At what point in making the Rithmatist magic system did the concept of the beauty of the drawings come in?

Brandon Sanderson

The beauty of the drawings is related to the idea of your perception influencing magic, which is a Cosmere rule. Giving things a mental order, the Cognitive aspect of it, it’s the same way that in Warbreaker, when you give an order to something you’ve Awakened with the magic, the way you perceive that order directly influences how it plays it out. I built this in because, number one, it’s better for philosophy if the answers aren’t, in some of these things, [internal?] answers where the author has said, “Truth is capital T Truth”, where the characters’ perceptions of truth allows for different people to believe different things and both be arguably right. Also because I wanted all the magic in the Cosmere to have some root in the Cognitive Realm.

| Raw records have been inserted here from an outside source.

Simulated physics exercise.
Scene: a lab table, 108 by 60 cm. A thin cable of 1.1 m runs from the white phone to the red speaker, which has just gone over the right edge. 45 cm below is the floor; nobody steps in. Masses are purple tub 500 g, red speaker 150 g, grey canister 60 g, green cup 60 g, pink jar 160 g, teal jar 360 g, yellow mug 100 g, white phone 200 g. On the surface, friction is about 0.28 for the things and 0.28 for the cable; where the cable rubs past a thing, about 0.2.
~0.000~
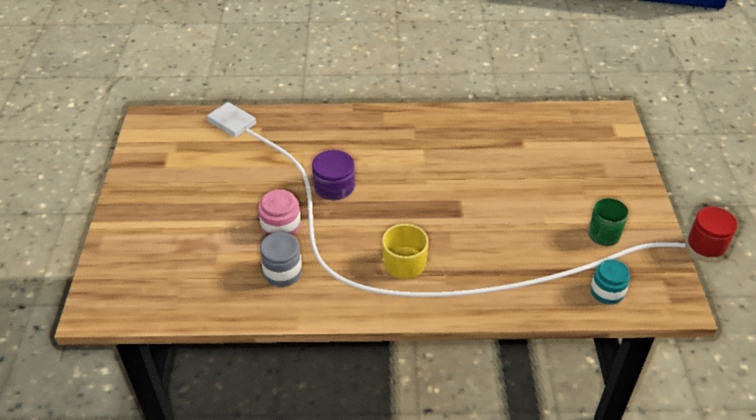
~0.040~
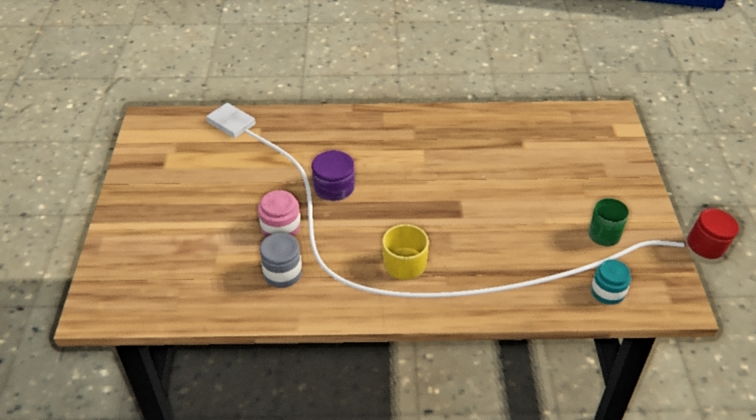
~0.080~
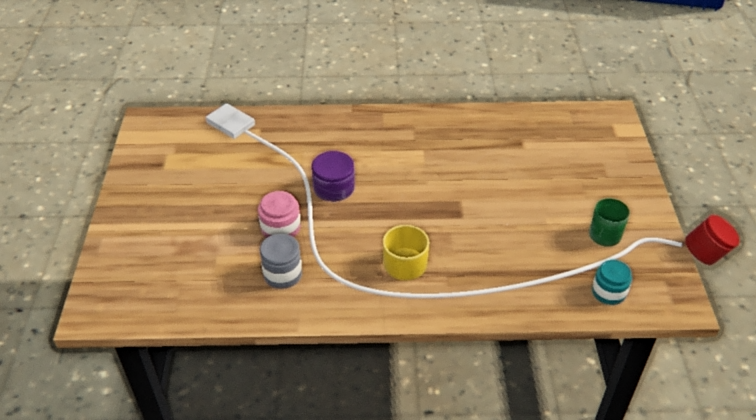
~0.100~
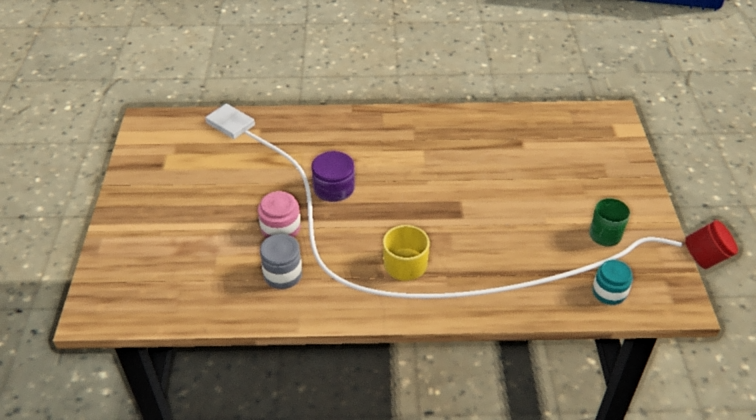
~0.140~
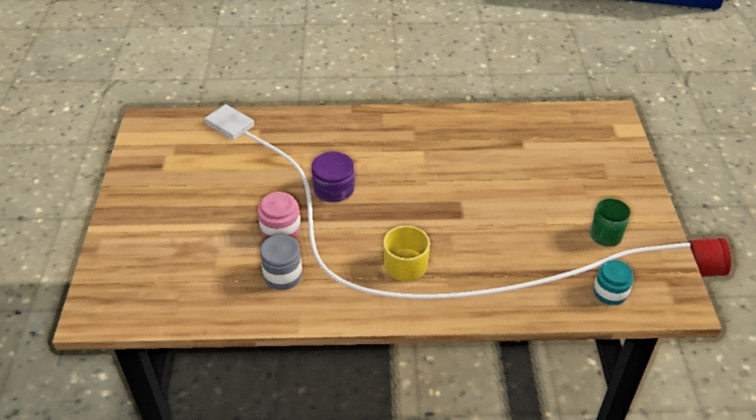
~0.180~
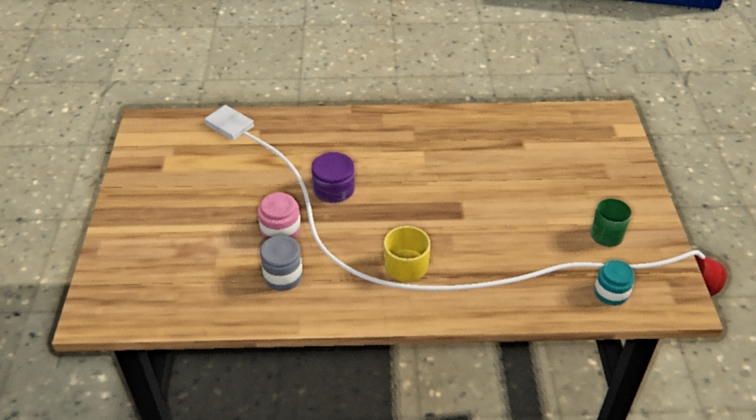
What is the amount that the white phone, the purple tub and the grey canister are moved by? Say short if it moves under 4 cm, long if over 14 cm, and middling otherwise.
Result: The white phone relocates a lot. The purple tub relocates just a touch. The grey canister relocates just a touch.
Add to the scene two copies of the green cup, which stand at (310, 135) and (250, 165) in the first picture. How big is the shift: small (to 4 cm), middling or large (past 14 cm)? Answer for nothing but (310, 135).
Slight.
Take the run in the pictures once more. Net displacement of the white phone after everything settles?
The white phone ends up roughly 20 cm from where it started.
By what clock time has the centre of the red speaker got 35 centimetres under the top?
Around 0.65 seconds on the clock.
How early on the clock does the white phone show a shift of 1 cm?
For the white phone, 0.26 seconds.
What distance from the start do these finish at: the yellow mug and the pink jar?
Approx. final shift - yellow mug: 25 cm; pink jar: 0 cm.
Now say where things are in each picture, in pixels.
The first picture shows white phone (231, 117); purple tub (333, 163); grey canister (279, 246); cable runs through (521, 285) (391, 293) (311, 230) (286, 154).
The second picture shows red speaker (718, 222); cable runs through (391, 294) (285, 154).
The third picture shows red speaker (712, 240); cable runs through (391, 294) (285, 155).
The fourth picture shows red speaker (711, 245); cable runs through (392, 295) (285, 155).
The fifth picture shows red speaker (708, 258); cable runs through (637, 251) (393, 295) (285, 156).
The sixth picture shows white phone (229, 120); purple tub (333, 165); grey canister (280, 249); cable runs through (667, 262) (542, 272) (315, 235) (283, 157).
At 0.4 s, the cable's tail end at (257, 151); white phone 6 cm off its start, yellow mug 18 cm off its start, red speaker over the edge.
At 0.7 s, the cable's tail end at (281, 168); white phone 13 cm off its start, yellow mug 26 cm off its start, red speaker over the edge.
At 0.9 s, the cable's tail end at (299, 186); white phone 20 cm off its start at (285, 169), yellow mug 26 cm off its start at (466, 152), green cup 2 cm off its start at (616, 202).
At 1.2 s, the cable's tail end at (299, 186); white phone 20 cm off its start, yellow mug 26 cm off its start, green cup 2 cm off its start.
At 2.4 s, the cable's tail end at (299, 186); white phone 20 cm off its start at (285, 169), purple tub 0 cm off its start at (333, 165), grey canister 0 cm off its start at (280, 249), yellow mug 26 cm off its start at (466, 152).
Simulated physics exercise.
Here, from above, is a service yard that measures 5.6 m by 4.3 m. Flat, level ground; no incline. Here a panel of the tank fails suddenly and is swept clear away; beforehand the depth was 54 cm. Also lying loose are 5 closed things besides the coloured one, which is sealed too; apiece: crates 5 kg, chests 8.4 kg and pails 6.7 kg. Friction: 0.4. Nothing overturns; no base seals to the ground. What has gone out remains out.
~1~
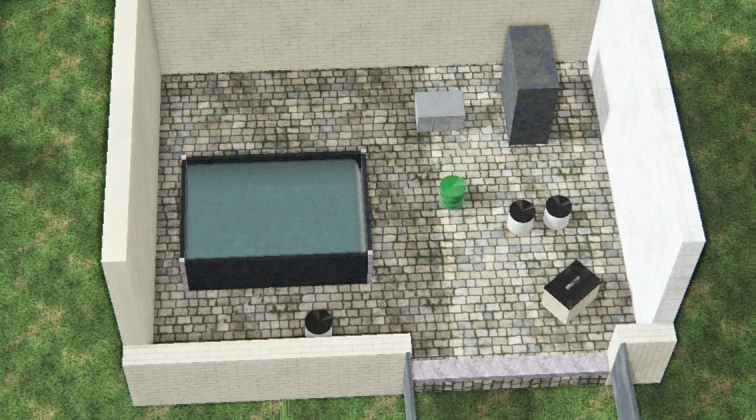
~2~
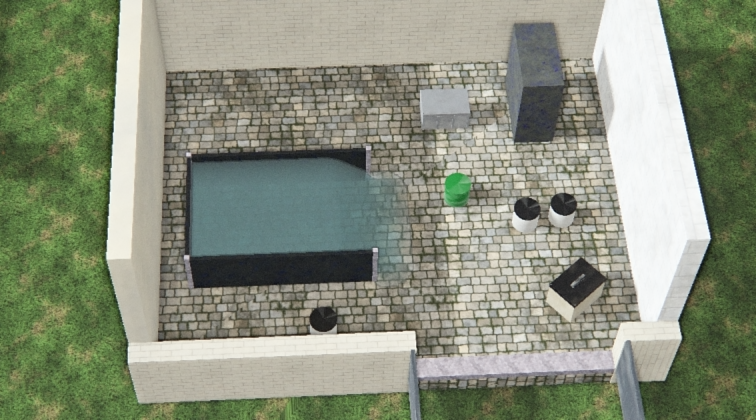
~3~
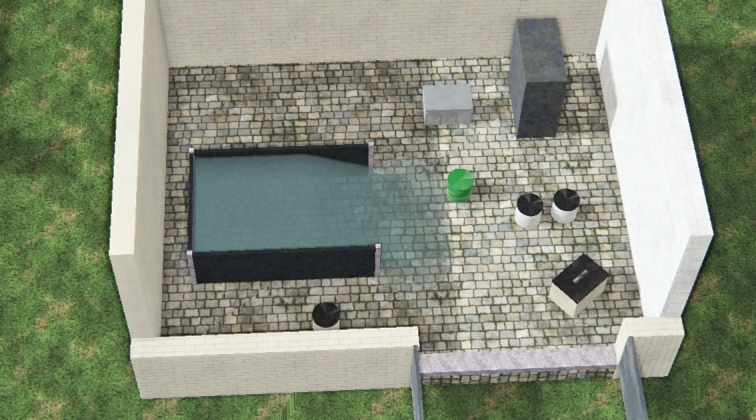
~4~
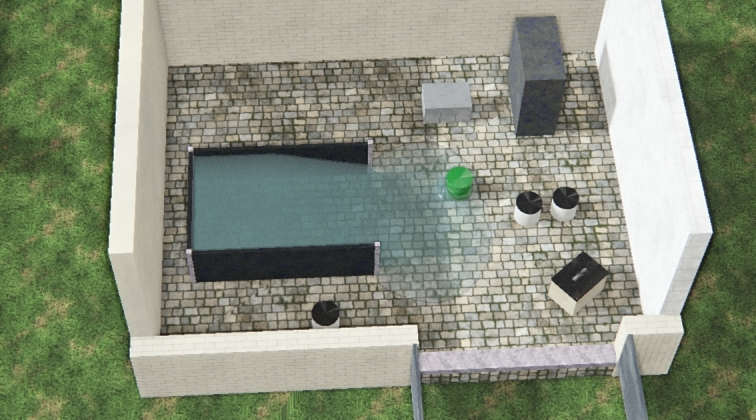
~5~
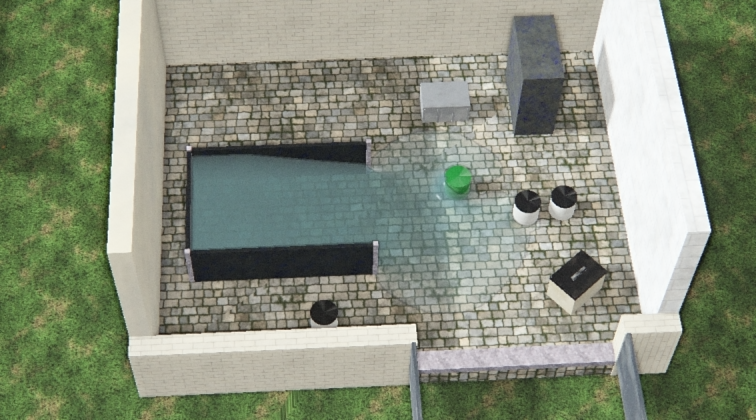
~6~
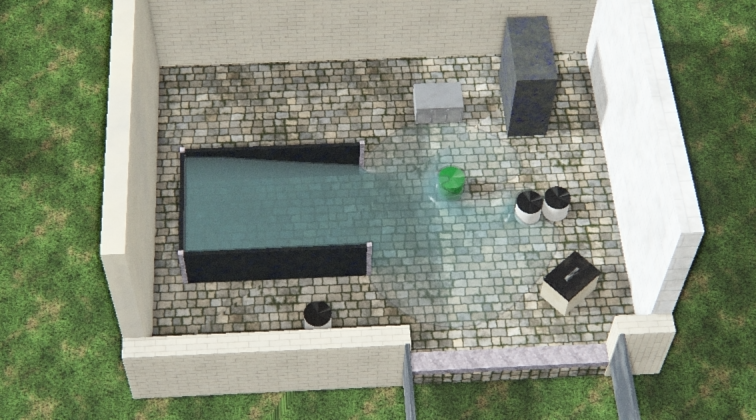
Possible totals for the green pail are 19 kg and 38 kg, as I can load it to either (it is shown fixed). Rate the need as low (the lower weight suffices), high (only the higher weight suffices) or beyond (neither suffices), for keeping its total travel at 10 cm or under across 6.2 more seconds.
Beyond.
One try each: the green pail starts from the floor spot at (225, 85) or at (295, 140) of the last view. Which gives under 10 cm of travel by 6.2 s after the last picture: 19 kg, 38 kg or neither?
Order kept: Light pick works, light pick works.
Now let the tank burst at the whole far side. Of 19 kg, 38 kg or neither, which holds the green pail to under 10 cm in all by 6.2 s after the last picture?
Note: Low mass sufficient.
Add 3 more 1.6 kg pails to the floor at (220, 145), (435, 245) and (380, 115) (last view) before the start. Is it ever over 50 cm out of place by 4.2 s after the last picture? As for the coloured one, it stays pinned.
Going through them in that order, the answers are not too far, too far and not too far.
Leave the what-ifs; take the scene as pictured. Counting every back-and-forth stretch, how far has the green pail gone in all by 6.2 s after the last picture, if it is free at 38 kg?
Close to 30 cm, all told.
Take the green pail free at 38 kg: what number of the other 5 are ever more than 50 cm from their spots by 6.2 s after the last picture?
The answer here is 4.
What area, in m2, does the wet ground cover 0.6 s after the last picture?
At that time the wet patch spans about 13 m2.
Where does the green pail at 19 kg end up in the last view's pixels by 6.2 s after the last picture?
About (556, 153).
Then, 0.6 s after the last picture the green pail would be 73 cm from its start with 19 kg and 15 cm from its start with 38 kg; 12 cm of water round it then.
Then, 2.3 s after the last picture the green pail would be 135 cm from its start with 19 kg and 32 cm from its start with 38 kg; 7 cm of water round it then.
Then, 4.2 s after the last picture the green pail would be 135 cm from its start with 19 kg and 32 cm from its start with 38 kg; 7 cm of water round it then.
Then, 6.2 s after the last picture the green pail would be 135 cm from its start with 19 kg and 32 cm from its start with 38 kg; 7 cm of water round it then.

The idea of the magic there is, there’s a Spiritual thing which is kind of unknowable, kind of eternal, kind of all-places-one, there’s a Cognitive aspect, which is how you perceive it influences it, and then there’s the Physical world. The chalklings were built that way, how beautiful you perceive it as being, or the beings involved in this perceive it as being, will influence how well it works.

Second Questioner

In the books, in Rithmatist, you state that the better drawn a shape is, or a creation is, that makes it more powerful. Would that mean that if you drew a cube, would that be more powerful than a square?

Brandon Sanderson

The complexity of it, and how people perceive, you could make an argument that there’s some people who would be like, “The perfect cube is so hard to draw that that is inspiring”, but the average people, if you said, ”Who’s going to win this battle: this cool knight that I drew, or this cube?”, they’d say the cool knight. So that sort of general perception plays a lot into how it works.